Fatherhood & Entrepreneurship

I joined the gang tribe almost 9 years ago when my son Silas was born. I was young and afraid.

I embraced the entrepreneurial journey 3 years ago, building my startup, SIKA Inc. Here are some things I’ve learned


When you hold a newborn in your arms, it hits you with all the force of the entire universe, that how well this little one will thrive depends entirely on what drives you. You ask yourself, “What’s my purpose?”

When you look into your child’s eyes, you know your purpose: to help them grow and gain the skills she needs to flourish. Purpose tested over time is called conviction. If you embrace being a Dad, you will feel this conviction.
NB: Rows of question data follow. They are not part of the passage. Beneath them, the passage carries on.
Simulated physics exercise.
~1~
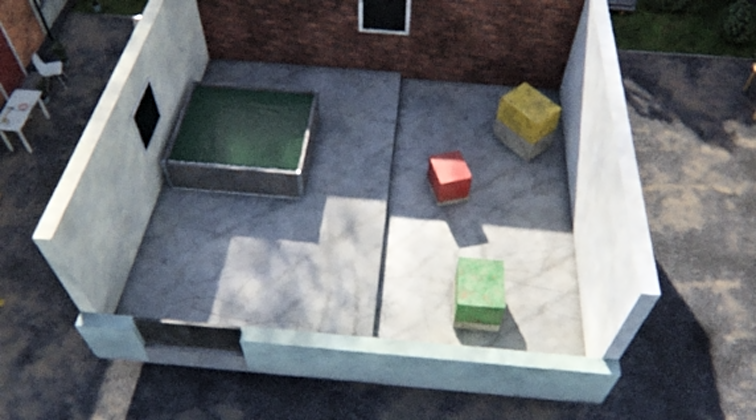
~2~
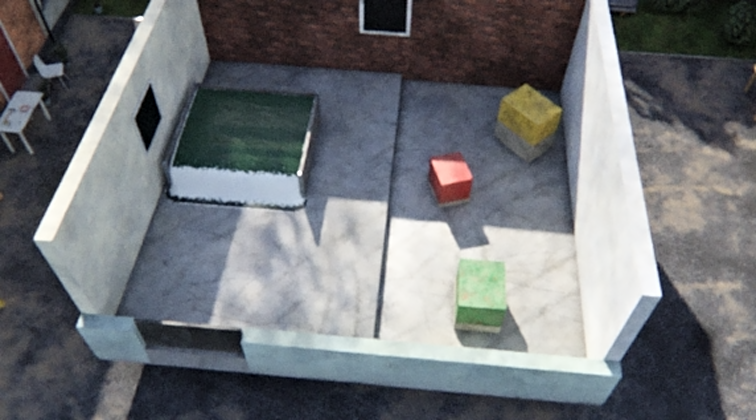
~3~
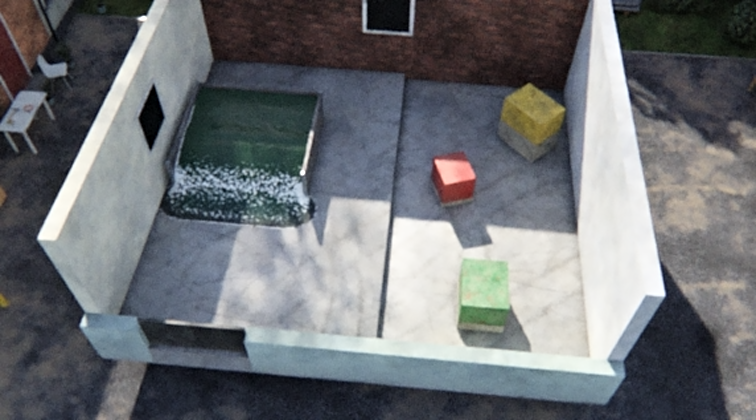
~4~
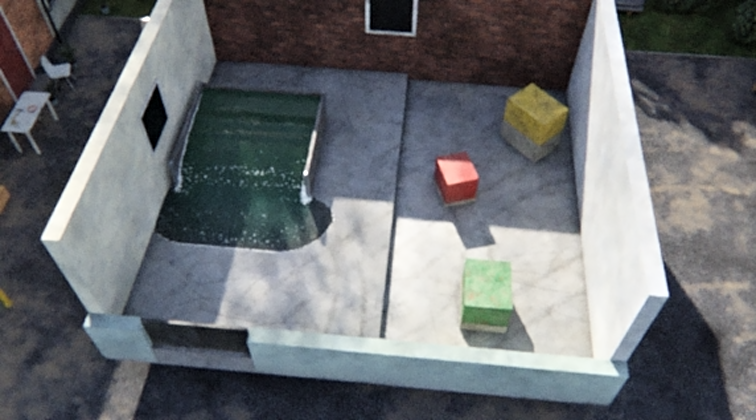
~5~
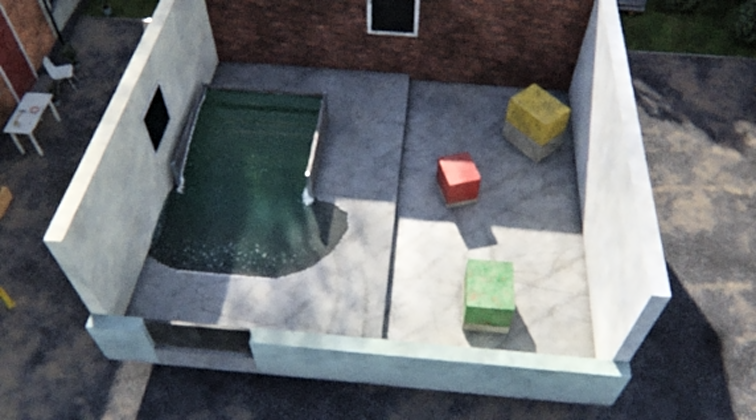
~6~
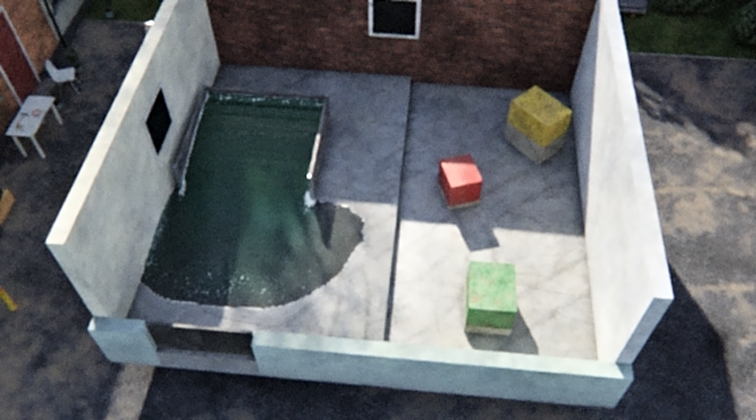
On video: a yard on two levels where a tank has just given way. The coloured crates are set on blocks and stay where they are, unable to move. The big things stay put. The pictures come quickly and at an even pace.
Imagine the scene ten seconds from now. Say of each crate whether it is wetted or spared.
My prediction: The red crate will come out wet; the yellow crate will come out dry; the green crate will come out wet.
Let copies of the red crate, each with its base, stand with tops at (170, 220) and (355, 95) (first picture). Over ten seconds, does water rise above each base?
Crate one is touched by the flood; crate two avoids the flood.
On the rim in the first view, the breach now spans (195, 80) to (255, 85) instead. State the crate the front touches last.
That would be the green-painted one.
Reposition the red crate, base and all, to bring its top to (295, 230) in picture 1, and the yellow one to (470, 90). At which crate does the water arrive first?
The one in red.
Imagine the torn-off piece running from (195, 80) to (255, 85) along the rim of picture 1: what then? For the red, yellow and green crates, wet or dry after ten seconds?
Result - red crate gets flooded; yellow crate is not reached; green crate is not reached.
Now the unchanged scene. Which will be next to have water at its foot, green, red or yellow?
The green-painted one comes first.
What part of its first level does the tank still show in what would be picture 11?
That comes to some 54 per cent.
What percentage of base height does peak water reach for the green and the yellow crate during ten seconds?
140 and 50 %, roughly.
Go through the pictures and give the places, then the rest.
Still water in the water tank at (244, 128), in the first picture.
Water pours out at (236, 186) and has run to (171, 195), in the second picture.
The front is at (164, 204), out from the gap at (240, 186), in the third picture.
The front is at (314, 236), out from the gap at (243, 187), in the fourth picture.
Water pours out at (245, 188) and has run to (149, 251), in the fifth picture.
Water pours out at (247, 190) and has run to (142, 277), in the sixth picture.
A moment on, water covers 25 % of the floor; the red crate not reached, the yellow crate not reached, the green crate not reached.
Next, water covers 30 % of the floor; the red crate not reached, the yellow crate not reached, the green crate not reached.
Then, water covers 40 % of the floor; the red crate not reached, the yellow crate not reached, the green crate water round its plinth.
Later, water covers 70 % of the floor; the red crate water round its plinth, the yellow crate water round its plinth, the green crate water round its plinth.
In the end, water covers 80 % of the floor; the red crate was topped, the yellow crate stayed above the water, the green crate was topped.
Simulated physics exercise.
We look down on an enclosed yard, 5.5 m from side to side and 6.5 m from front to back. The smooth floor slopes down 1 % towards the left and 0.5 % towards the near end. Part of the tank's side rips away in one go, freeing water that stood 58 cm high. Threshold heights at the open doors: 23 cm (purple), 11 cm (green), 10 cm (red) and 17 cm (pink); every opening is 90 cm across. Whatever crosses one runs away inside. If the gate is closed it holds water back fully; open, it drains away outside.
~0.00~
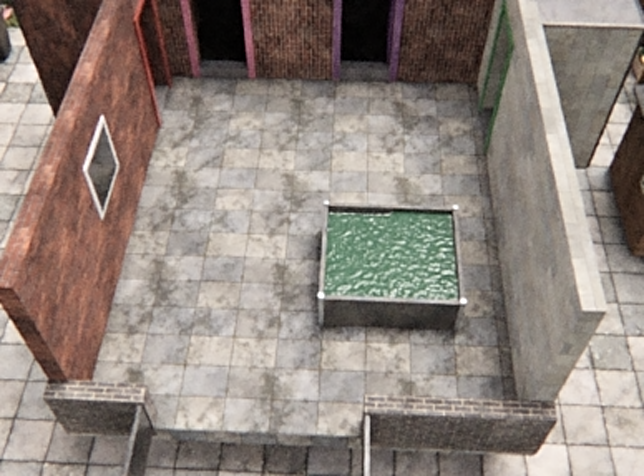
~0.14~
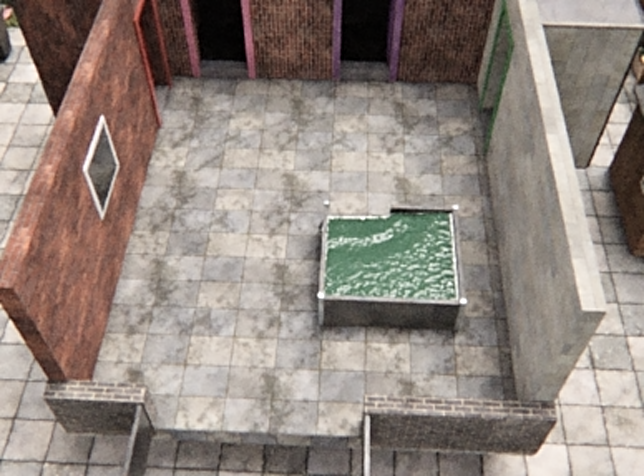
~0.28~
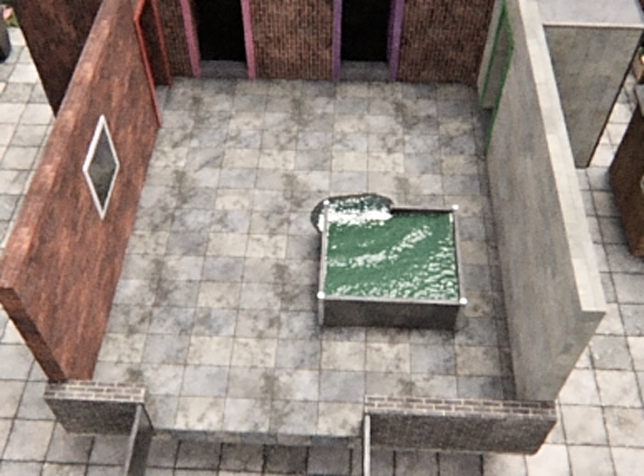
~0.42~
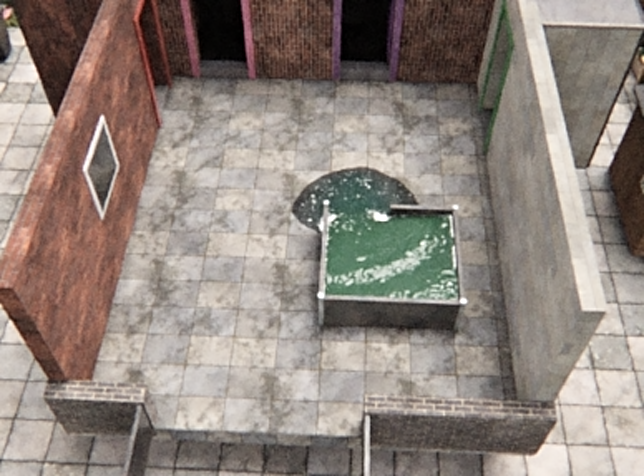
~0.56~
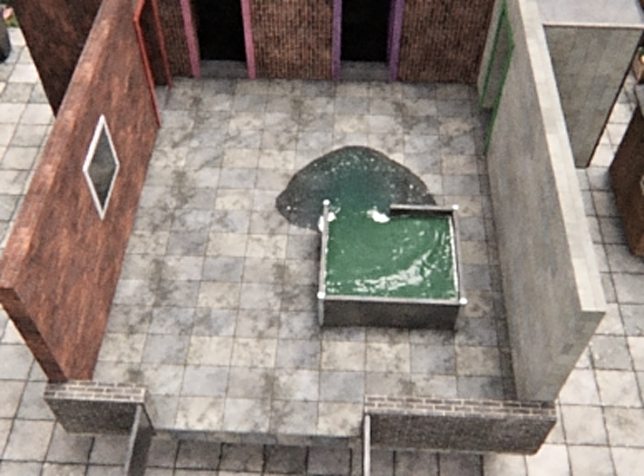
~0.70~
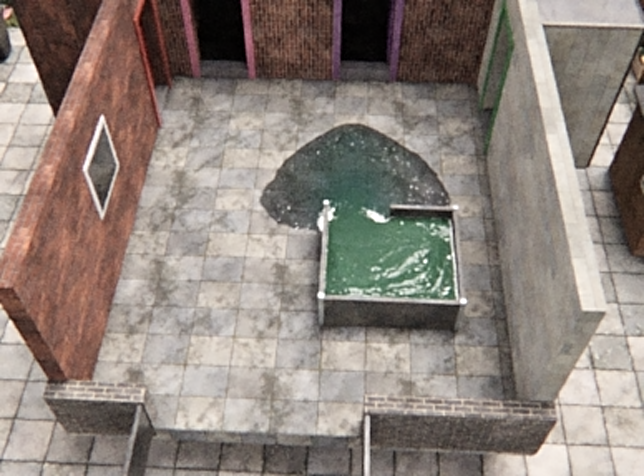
Green water pours from the tank's far side and spreads across the grey tiled yard.
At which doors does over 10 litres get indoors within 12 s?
Within that time: At the purple door it does not reach the limit; at the green door it stays under the limit; at the red door it goes over the limit; at the pink door it keeps below the limit.
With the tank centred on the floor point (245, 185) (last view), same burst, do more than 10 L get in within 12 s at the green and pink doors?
Then: Green not over, pink past it.
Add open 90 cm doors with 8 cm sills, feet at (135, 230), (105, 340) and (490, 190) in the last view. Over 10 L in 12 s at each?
In that order: Not over, under, under.
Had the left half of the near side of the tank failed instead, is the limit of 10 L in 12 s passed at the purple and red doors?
Then: Purple not over, red under.
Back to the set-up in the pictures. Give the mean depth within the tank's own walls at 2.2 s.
Roughly 30 cm on average.
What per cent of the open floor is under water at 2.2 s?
Some 45 per cent of it.
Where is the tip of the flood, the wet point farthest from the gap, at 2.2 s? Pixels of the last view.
At about (183, 78).
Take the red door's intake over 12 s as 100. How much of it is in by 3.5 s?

It is that sense of knowing you are on the right path. And in the start-up world if you are pursuing something disruptive that will change the world, you will need to be fueled by a profound sense of purpose. It is what keeps you advancing towards the objective when you are small and unknown or young and struggling to find your footing


The life of an entrepreneur often entails tons of travel. Sometimes it is in the same city, as you seek to win new clients, investors and donors or these days it often involves bouncing around the planet. The thing is as a father, you know that each step out that door to travel is time you can never recover with your child. It is the ultimate trade-off. You have to ask yourself, how important and value-added is this trip? In fact, how valuable and results oriented is each minute of the trip from sunrise to sunset?

During the earliest days of fatherhood, I took a business trip. As I stood at the door, Silas’ mom was holding him and she said a word of encouragement, “Make it count.” And that has become my mantra on and off the road. Young entrepreneurs often have difficulties in understanding how to make their efforts count. As a father, you know that your mandate is to focus and make every choice count. This is exactly what entrepreneurs need to do as well.


Fatherhood is nurturing your child. What you nurture grows. If you feed good habits, they will take root. If you fuel bad ones, they will grow wild. The same applies in the start-up environment. Entrepreneurs need to be mindful about the culture they are creating. They also need to nurture different talents at different stages; just as fathers must do with their children at the different stages of life. This means paying careful attention and knowing when a shift is happening and then adapting the mix of nurturing.

The other aspect of nurturing is that it is more about guidance than control. Children are individual beings that grow into interdependent adults. Entrepreneurial teams are comprised of interdependent people. They are not interchangeable cogs in a machine. The goal then is the master the art and science of nurturing.


Children are filled with the spirit of wonder and curiosity, that is when they are not tired or cranky. They have an infinite supply of questions and there is the magic of listening to their free associations. They are formulating a worldview, so everything is being explored and discovered. They also want to know how everything works.

These same two attributes are essential for entrepreneurs. They are responsible for generating innovations and then figuring out how to transform them into real products and services. Entrepreneurs faced with the heat of day to day survival often lose sight of one or the other. If they only focus on the exploration, they never make it to creating a viable venture. If they only focus on questioning on how to get to the objective, they might miss the eureka moment that opens them up for a necessary pivot.


Fatherhood is humbling. You realize that any pursuit of perfection is impossible. You cannot do everything at an A+ level all of the time. You might do one thing at that level, but everything else will suffer. What you learn to do is embrace the pursuit of being great versus perfect.

The nuance is that you shift from quantity to quality. You understand that there are only so many hours in a day and so many shifts you can squeeze in before you tap out. This means you must clear out any clutter, zero in on what’s most important and then apply your best to it so that you can generate great results.


It takes a tribe to raise a child. The key question that pops up in a father’s mind is who is in this tribe. You think carefully about the attributes and depth of character of the tribal members because they are interacting with your most precious treasure, your child.In the same way, entrepreneurs should be mindful about who they bring into their tribe. Young start-ups are subject to disproportionate influence. Great tribal members can dramatically accelerate both the speed at which a young venture grows and the scale which it can reach. If a rotten tribal member slips into the mix, then it can seriously threaten the venture. You would never willingly put your children in harm’s way.

Entrepreneurs need to apply the same level of scrutiny and excellence to whom they invite into their professional tribe. An expensive wrong hire, a lazy board member or a greedy partner can all derail a venture. Yet a hard working, high energy and results oriented tribal member is an unrivaled ingredient to the success of start ups.